第1回 2011/03/09 地元の山で青空にタッチ!~雪山編~
大好きな山へ行ってきました。
朝、カーテンを開けたら、昨晩の嵐で積もっていた新雪がお日様を受けてピカピカに光っていたので、今日は一日山ですごすのが最高だ、と決めたのでした。
米山(993m)は柏崎市内のどこからでも見える、昔からこの地域で愛されてきた山。夏は地元の小学生や山の愛好者であふれるのだけれど、冬は登る人も少なくて、静かな山を一人占めできます。
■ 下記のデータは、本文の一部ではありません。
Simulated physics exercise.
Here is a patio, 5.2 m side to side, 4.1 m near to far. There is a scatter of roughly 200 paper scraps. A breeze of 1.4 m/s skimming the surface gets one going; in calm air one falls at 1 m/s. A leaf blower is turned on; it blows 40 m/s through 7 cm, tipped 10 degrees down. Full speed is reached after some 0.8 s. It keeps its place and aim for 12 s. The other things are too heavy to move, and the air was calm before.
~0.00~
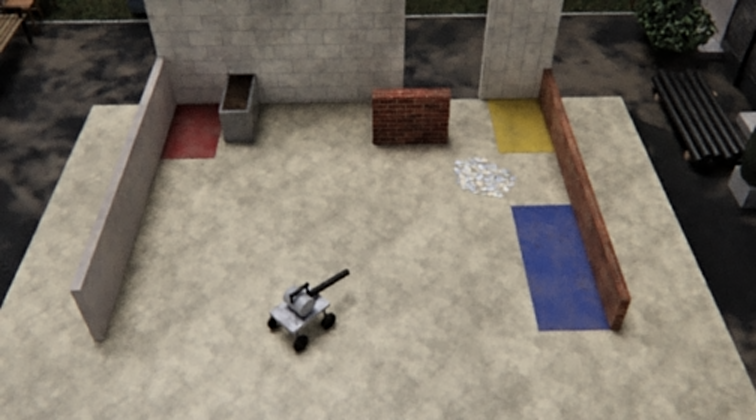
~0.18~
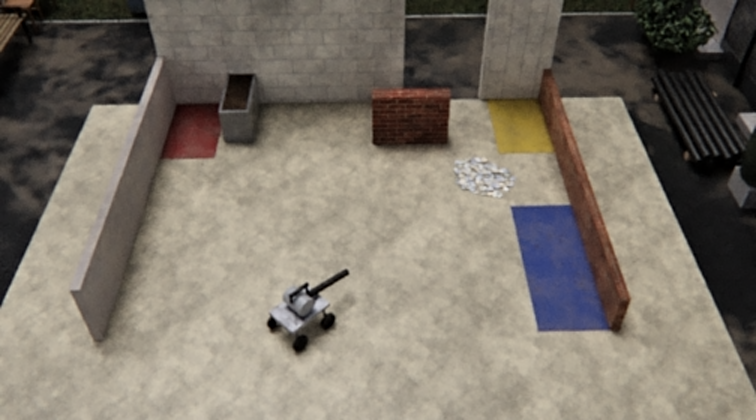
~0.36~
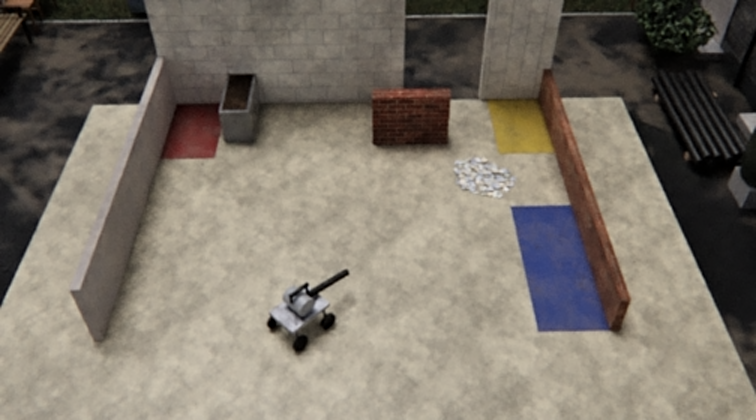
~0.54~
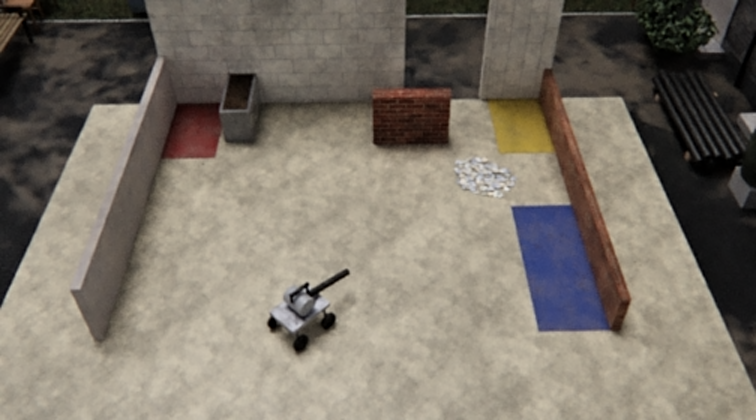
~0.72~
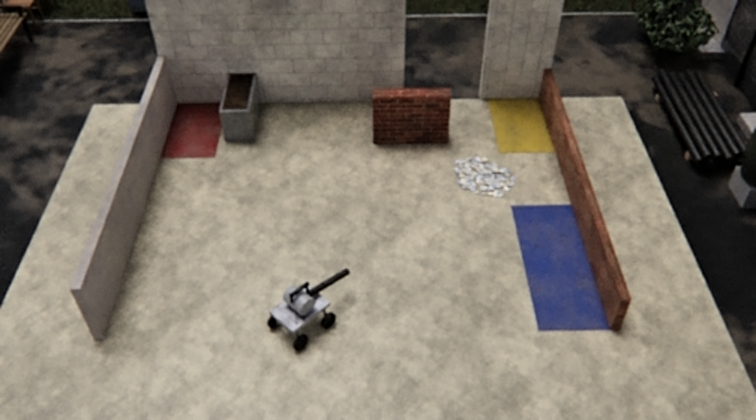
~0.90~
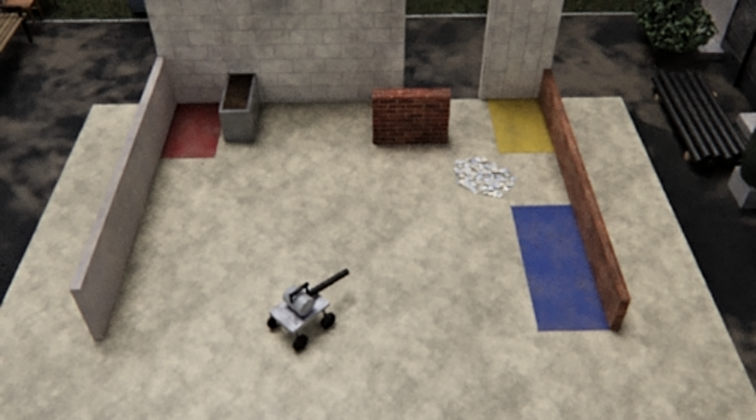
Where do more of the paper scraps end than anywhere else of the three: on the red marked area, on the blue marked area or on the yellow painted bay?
It is yellow that takes the most.
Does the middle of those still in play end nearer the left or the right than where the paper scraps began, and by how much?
To the right, by about 0.8 m.
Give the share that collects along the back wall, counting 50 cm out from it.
About 70 %.
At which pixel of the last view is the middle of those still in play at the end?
Around (516, 98).
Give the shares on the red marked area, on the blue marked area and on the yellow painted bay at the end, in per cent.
About 0 % red, 0 % blue, 60 % yellow.
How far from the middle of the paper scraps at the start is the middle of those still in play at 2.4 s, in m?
About 2.0 m.
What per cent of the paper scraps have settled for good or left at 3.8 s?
About 30 %.
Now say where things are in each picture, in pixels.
In the first picture, the middle of the paper scraps is near (480, 177), none has stirred yet and the mouth of the leaf blower is at (347, 272).
In the second picture, the middle of the paper scraps is near (480, 177), none has stirred yet, the yellow painted bay is centred on (519, 125), the blue marked area is centred on (556, 263) and the red marked area is centred on (195, 130).
In the third picture, the middle of the paper scraps is near (480, 177), none has stirred yet, the top of a low wall is at (411, 93) and the top of a planter is at (238, 92).
In the fourth picture, the middle of the paper scraps is near (481, 176) and none has stirred yet.
In the fifth picture, the middle of the paper scraps is near (481, 176) and none has stirred yet.
In the sixth picture, the middle of the paper scraps is near (480, 176) and none has stirred yet.
After 2.4 s, 74 % are on the move or not yet settled, 88 % are on the yellow painted bay, 0 % on the blue marked area and 0 % on the red marked area; the middle of those still in play is near (530, 99).
After 3.8 s, 66 % are on the move or not yet settled, 88 % are on the yellow painted bay, 0 % on the blue marked area and 0 % on the red marked area; the middle of those still in play is near (529, 98).
After 6.6 s, 58 % are on the move or not yet settled, 78 % are on the yellow painted bay, 0 % on the blue marked area and 0 % on the red marked area; the middle of those still in play is near (525, 98).
After 12.0 s, at the end, 64 % are on the yellow painted bay, 0 % on the blue marked area and 0 % on the red marked area; the middle of those still in play is near (516, 98).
始めのうちは前の人が踏みしめていったのであろう道のようなものをたどっていけるのですが、途中からそれが分からなくなります。それでも冬の山は広葉樹が葉を落としているので見晴らしがよく、尾根に出てしまえば頂上が見え、一本道の空の回廊を歩いていくようです。
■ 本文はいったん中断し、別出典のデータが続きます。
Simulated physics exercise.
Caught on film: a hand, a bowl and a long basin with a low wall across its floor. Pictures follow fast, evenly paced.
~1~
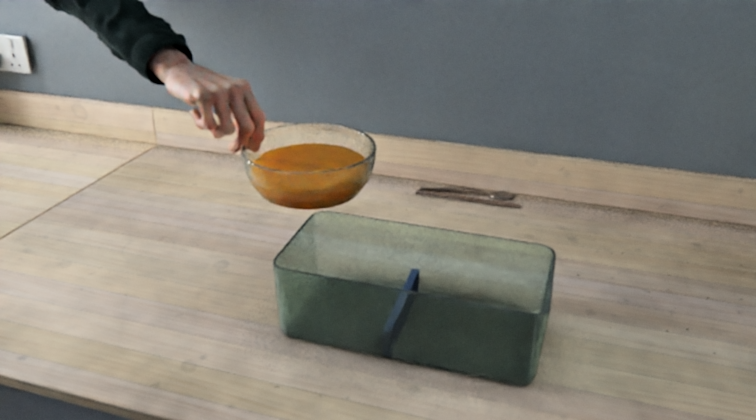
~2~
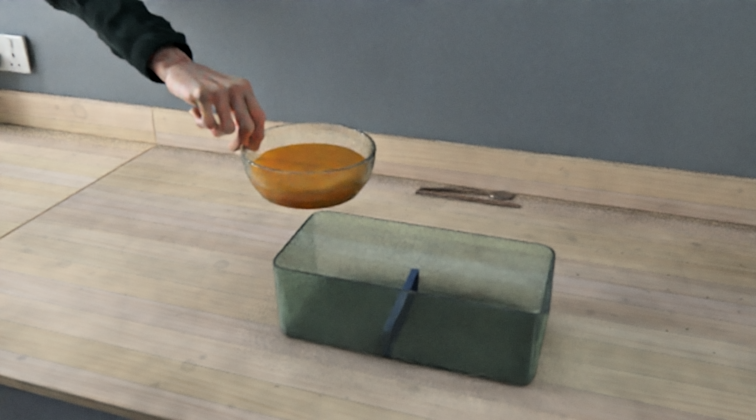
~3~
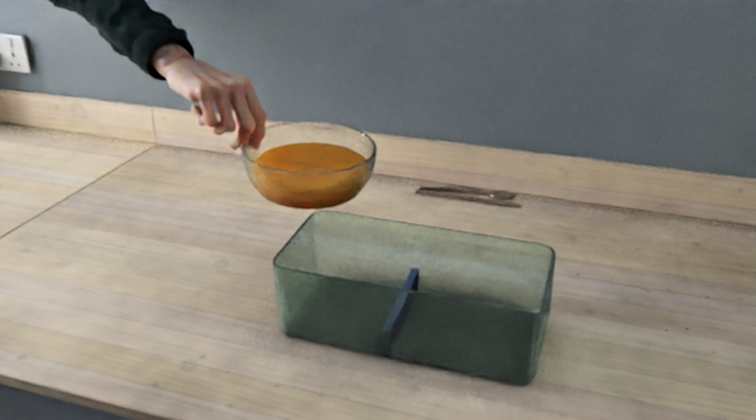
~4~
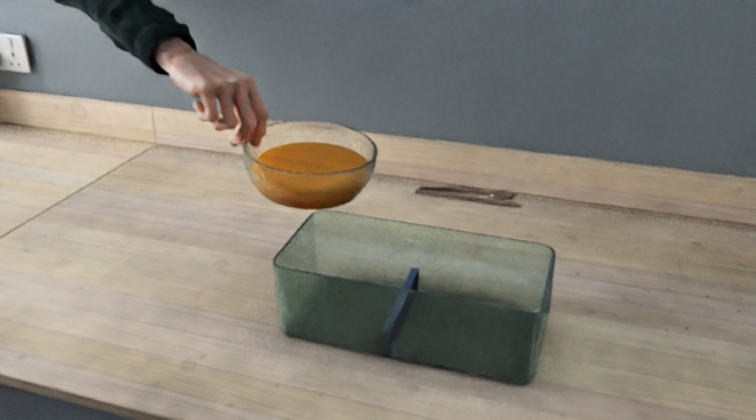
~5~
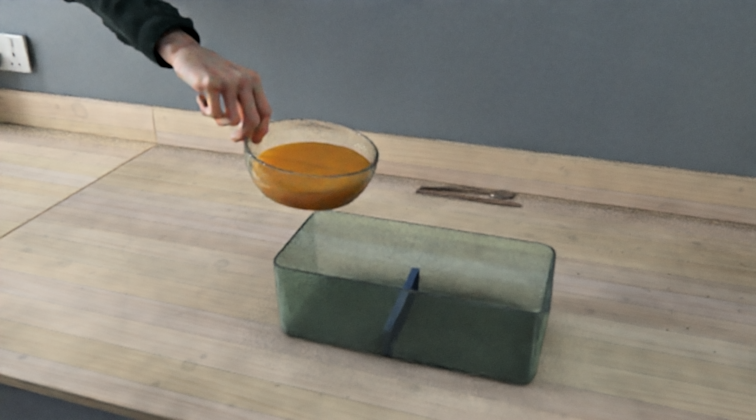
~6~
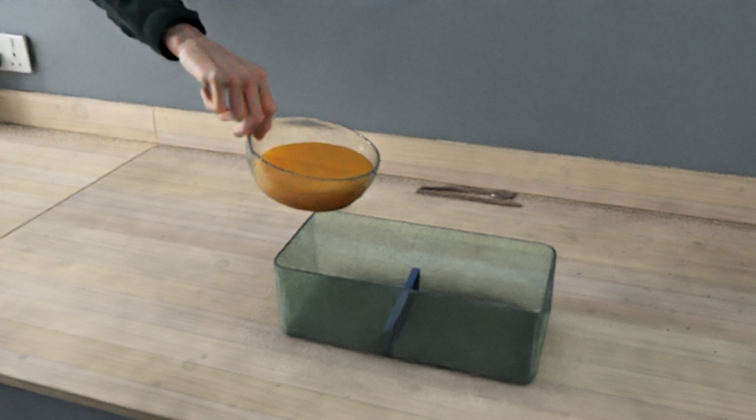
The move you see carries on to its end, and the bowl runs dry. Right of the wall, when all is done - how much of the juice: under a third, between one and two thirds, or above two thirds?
One third to two thirds.
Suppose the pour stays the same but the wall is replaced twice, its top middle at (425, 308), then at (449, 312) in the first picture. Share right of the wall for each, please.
Roughly 10 % and 15 %.
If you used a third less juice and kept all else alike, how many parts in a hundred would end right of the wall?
20 per cent.
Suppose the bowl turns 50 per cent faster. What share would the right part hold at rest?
Roughly 35 in a hundred.
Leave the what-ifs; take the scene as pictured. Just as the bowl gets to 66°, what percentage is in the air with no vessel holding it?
It's close to 35 per cent.
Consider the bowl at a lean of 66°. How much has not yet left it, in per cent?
Around 50 in a hundred has not poured out yet.
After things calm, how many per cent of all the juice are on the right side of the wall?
45 %.
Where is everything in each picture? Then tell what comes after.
It leans 0°; its right rim is at (372, 156); the juice meets the walls at (257, 156) and (369, 171); the long basin's rim runs from (294, 237) to (552, 280); the wall's top is at (403, 298), in the first frame.
It leans 1°; its right rim is at (372, 156); the juice meets the walls at (257, 156) and (369, 171), in the second frame.
It leans 2°; its right rim is at (373, 157); the juice meets the walls at (257, 154) and (369, 171), in the third frame.
It leans 4°; its right rim is at (373, 160); the juice meets the walls at (258, 154) and (369, 172), in the fourth frame.
It leans 8°; its right rim is at (375, 164); the juice meets the walls at (259, 153) and (371, 173), in the fifth frame.
It leans 12°; its right rim is at (376, 168); the juice meets the walls at (261, 153) and (373, 174), in the sixth frame.
A moment on, the bowl is tipped part way and 49 per cent is still to pour, 5 is left of the wall and 13 right of it.
Next, the bowl is tipped on its side and 5 per cent is still to pour, 47 is left of the wall and 43 right of it.
Then the bowl is tipped on its side and 0 per cent is still to pour, 56 is left of the wall and 44 right of it.
Later the bowl is tipped on its side and 0 per cent is still to pour, 56 is left of the wall and 44 right of it.
In the end 56 per cent lies left of the wall, 44 right of it and 0 outside.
突き抜けるような青空の下、サラサラの真っ白い世界を、眼下に田んぼや街や隣の山並みを見晴らしながら、スノーシューをつけて雪庇(せっぴ…尾根にせり出して積もった雪)をつたって進みます。
途中、カモシカの親子に会いました。隣の尾根で少しの物音に気づいて、身動きせずにこちらを見ています。体は随分大きくて、最初はクマかと思いました。じーっと見つめ合っていると、ドキドキと嬉しさとどちらもこみ上げてきて、
「ここで生きてるんだねー。私も生きているよ」
と仲間意識のようなものが生まれます。
大きなブナの並ぶ林は、先端の芽がもう赤く膨らんでいて、澄んだ空気にピンク色を滲ませているみたい。風が吹くと、枝に凍てついた樹氷が舞って、キラキラとライスシャワーのように降ってきます。ブナの木の肌はやわらかくて、抱きしめるとやわらかく受けとめてもらえる気がします。
頂上まで4時間。下りで2時間半。自然の懐で遊ばせてもらった時間でした。空がくーっと広がって、海に続いて遠くの山のそのまた向こうまで包みこんでいる様を眺めていると、大きな"愛"が地球をまるごと抱っこしてるんだなぁ、とそんな思いが浮かびました。
果てしない力。小さなものへのまなざし。そして自由な心…そんなものを感じて、確かめたくて、私は山に登るのだと思います。